L'arrestation de Cyril Astruc est intervenue un peu plus de deux mois après le déplacement d'enquêteurs français et belges en Israël.

La douane et la police israéliennes ont mené deux opérations majeures en octobre visant des Franco-Israéliens, notamment à Herzliya Pituach, quartier diplomatique cossu au nord de Tel-Aviv, où sont soupçonnés d'être installés nombre des escrocs. Résultat: une quarantaine d'interpellations et une quinzaine de perquisitions.

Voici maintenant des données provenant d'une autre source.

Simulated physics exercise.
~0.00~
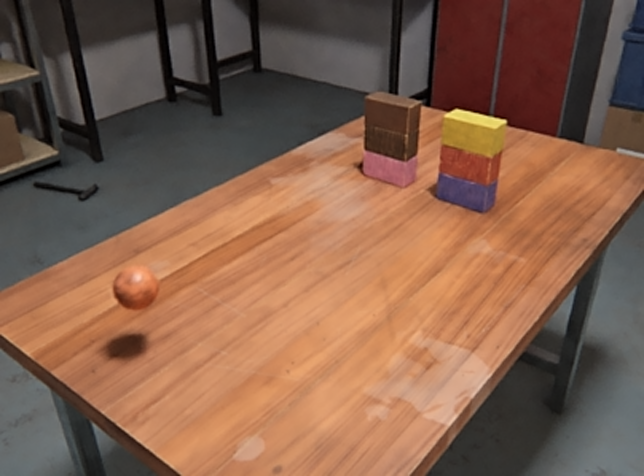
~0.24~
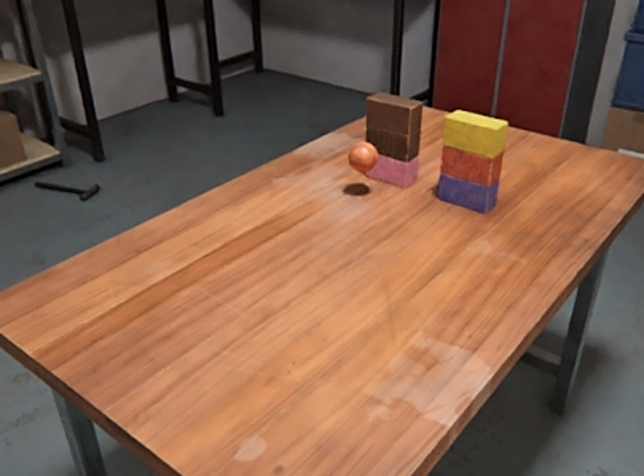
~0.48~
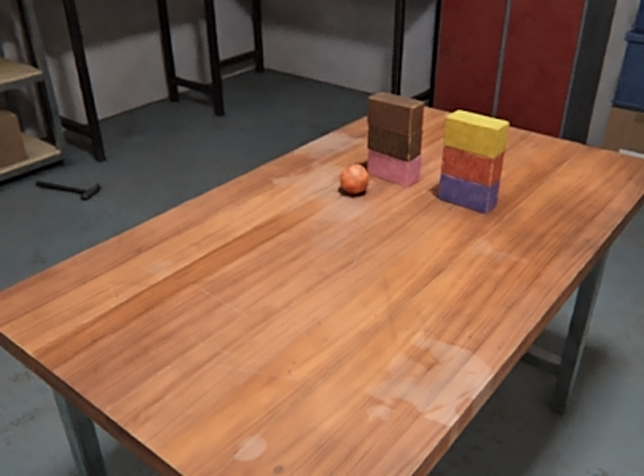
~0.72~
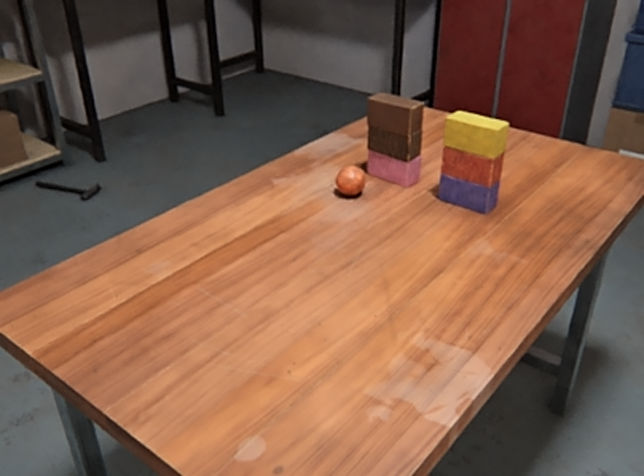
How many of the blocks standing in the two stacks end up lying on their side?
None of them do. All six blocks are still upright in their two stacks at the end.
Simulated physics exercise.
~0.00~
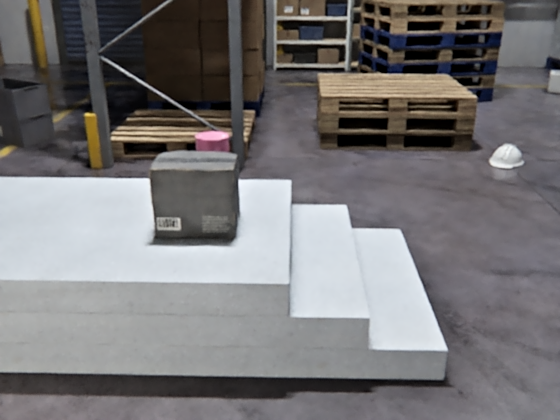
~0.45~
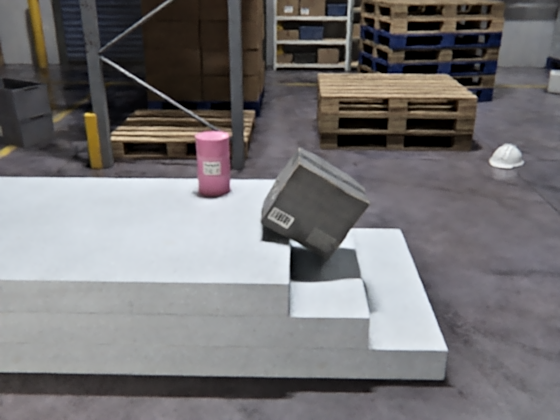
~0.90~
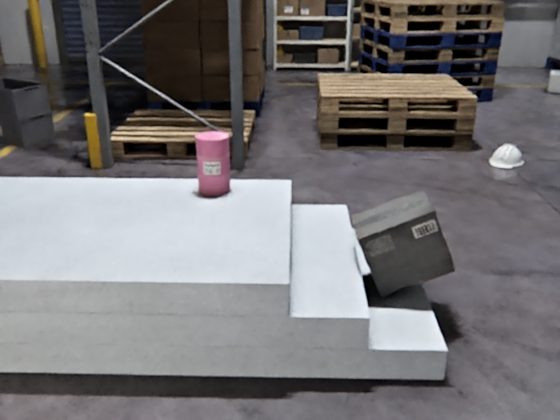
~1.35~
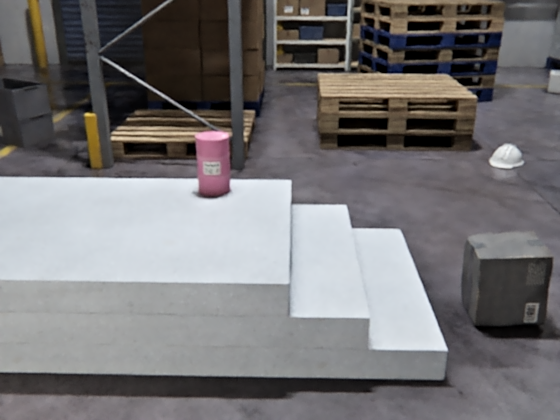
The grey box slides right past a pink canister and tumbles down the steps onto the floor.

L'énormité des sommes en jeu a rapidement suscité l'intérêt du milieu traditionnel. La justice française se penche sur des extorsions de fonds, des menaces mais aussi des homicides susceptibles d'être liés à ces escroqueries.

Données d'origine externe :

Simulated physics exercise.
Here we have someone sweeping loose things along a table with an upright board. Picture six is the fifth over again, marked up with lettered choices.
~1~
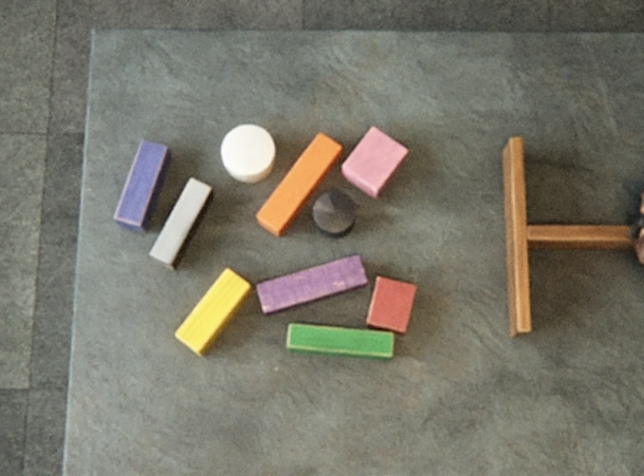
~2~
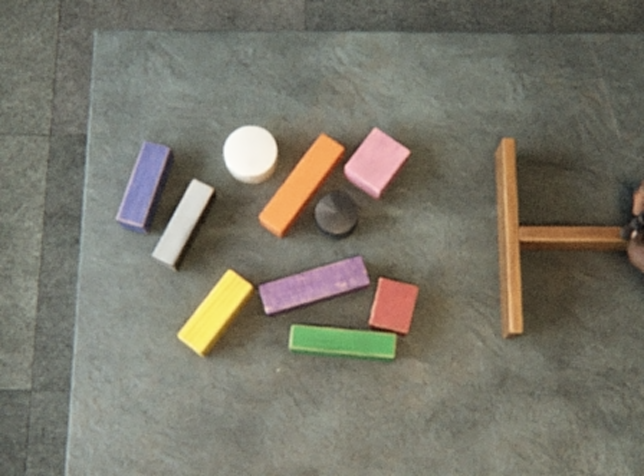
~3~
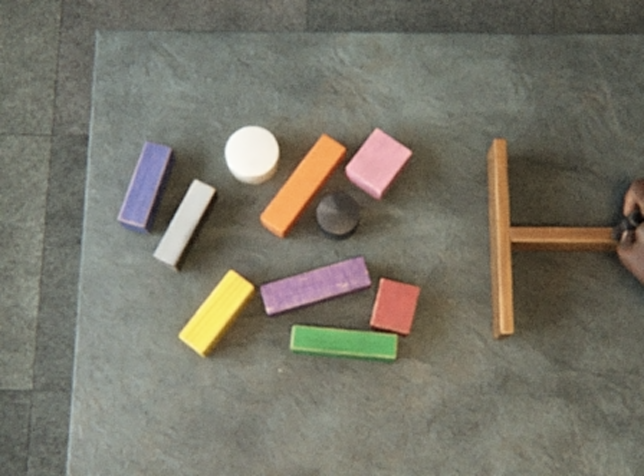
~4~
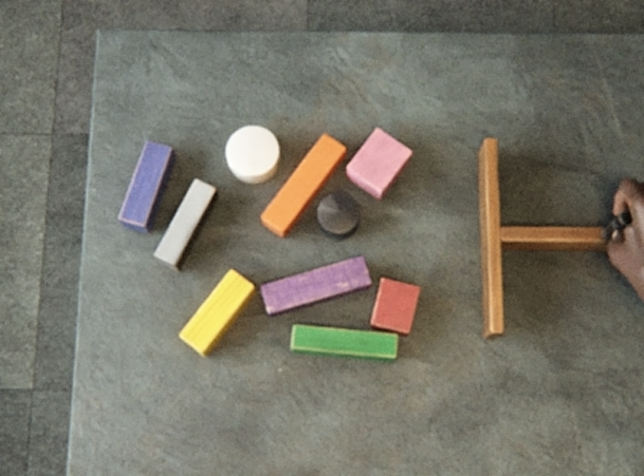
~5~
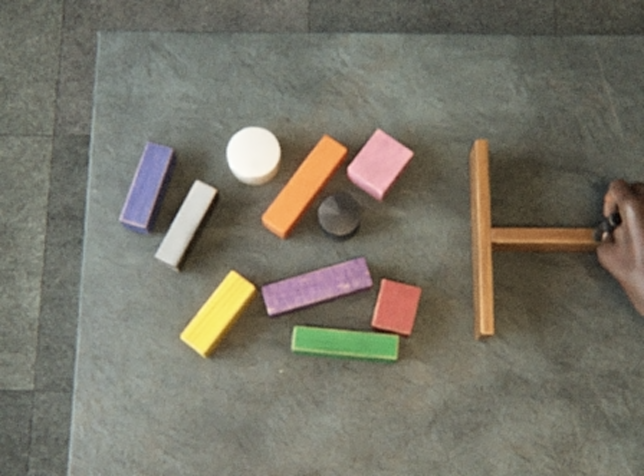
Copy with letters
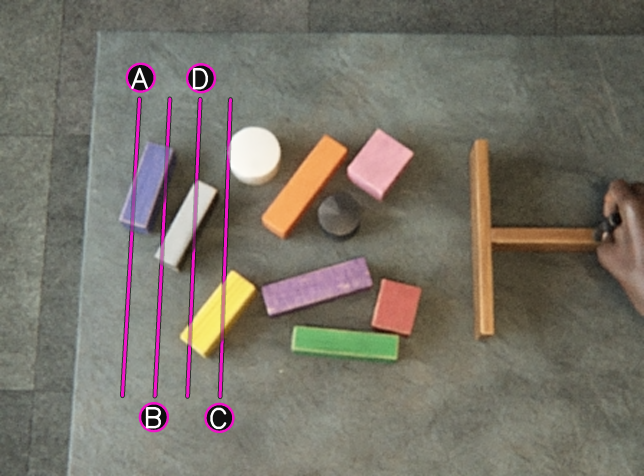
On a grey slate-like table, a hand slides an upright wooden board slowly left toward scattered coloured blocks, which stay still.
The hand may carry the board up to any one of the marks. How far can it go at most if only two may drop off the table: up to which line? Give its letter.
It should halt at D.
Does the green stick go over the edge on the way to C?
No.
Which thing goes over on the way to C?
The blue bar goes over.
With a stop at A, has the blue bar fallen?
Yes.
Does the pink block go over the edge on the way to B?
No.
On the copy, A at (131, 242); B at (163, 242); C at (225, 243); D at (194, 242).
On D. First, board (381, 233); yellow stick (203, 314); pink block (343, 173).
Then, board (275, 232); blue bar (127, 176); grey stick (154, 219).
Finally, board (195, 232); blue bar over the edge; grey stick over the edge; two fallen.
By contrast, A drops six; B drops four; C is within the limit but short.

"Quelques mois avant son arrestation, Astruc était entré en relation avec l'organisation d'Amir Mulner, l'un des parrains les plus puissants de la mafia israélienne. Il fréquentait au moins deux de ses lieutenants", affirme le journaliste Serge Dumont, récent auteur d'une enquête intitulée "L'histoire vraie de la mafia israélienne".

Mais Cyril Astruc se serait fâché avec son "protecteur", qui assurait sa sécurité en échange de ses ressources financières, ce qui expliquerait son départ précipité en France. "Mieux vaut finir dans une prison française que dans une tombe en Israël", résume un connaisseur de l'affaire.

A partir de 2005, Israël a vu débarquer une série d'immigrants en délicatesse avec la justice française pour fraude et escroqueries.

Israël a d'abord peu coopéré avec la justice française. Mais beaucoup constatent de réels progrès.

Le premier groupe de travail police/justice franco-israélien s'est ainsi réuni les 2 et 3 février à Jérusalem, selon une source diplomatique, qui y voit une "étape majeure" dans la coopération.

"Notre coopération internationale est excellente, en particulier avec la France", a déclaré à l'AFP Yehuda Shaffer, procureur adjoint au ministère de la Justice israélien. "Il n'est pas vrai qu'Israël soit un refuge pour les juifs responsables de crimes à l'étranger", plaide cet ex-directeur de l'Autorité chargée de lutter contre le blanchiment financier.

Le ministère de la Justice a gelé 60 millions d'euros et confisqué définitivement 20 millions lors d'opérations anti-blanchiment en 2013, des chiffres en progression.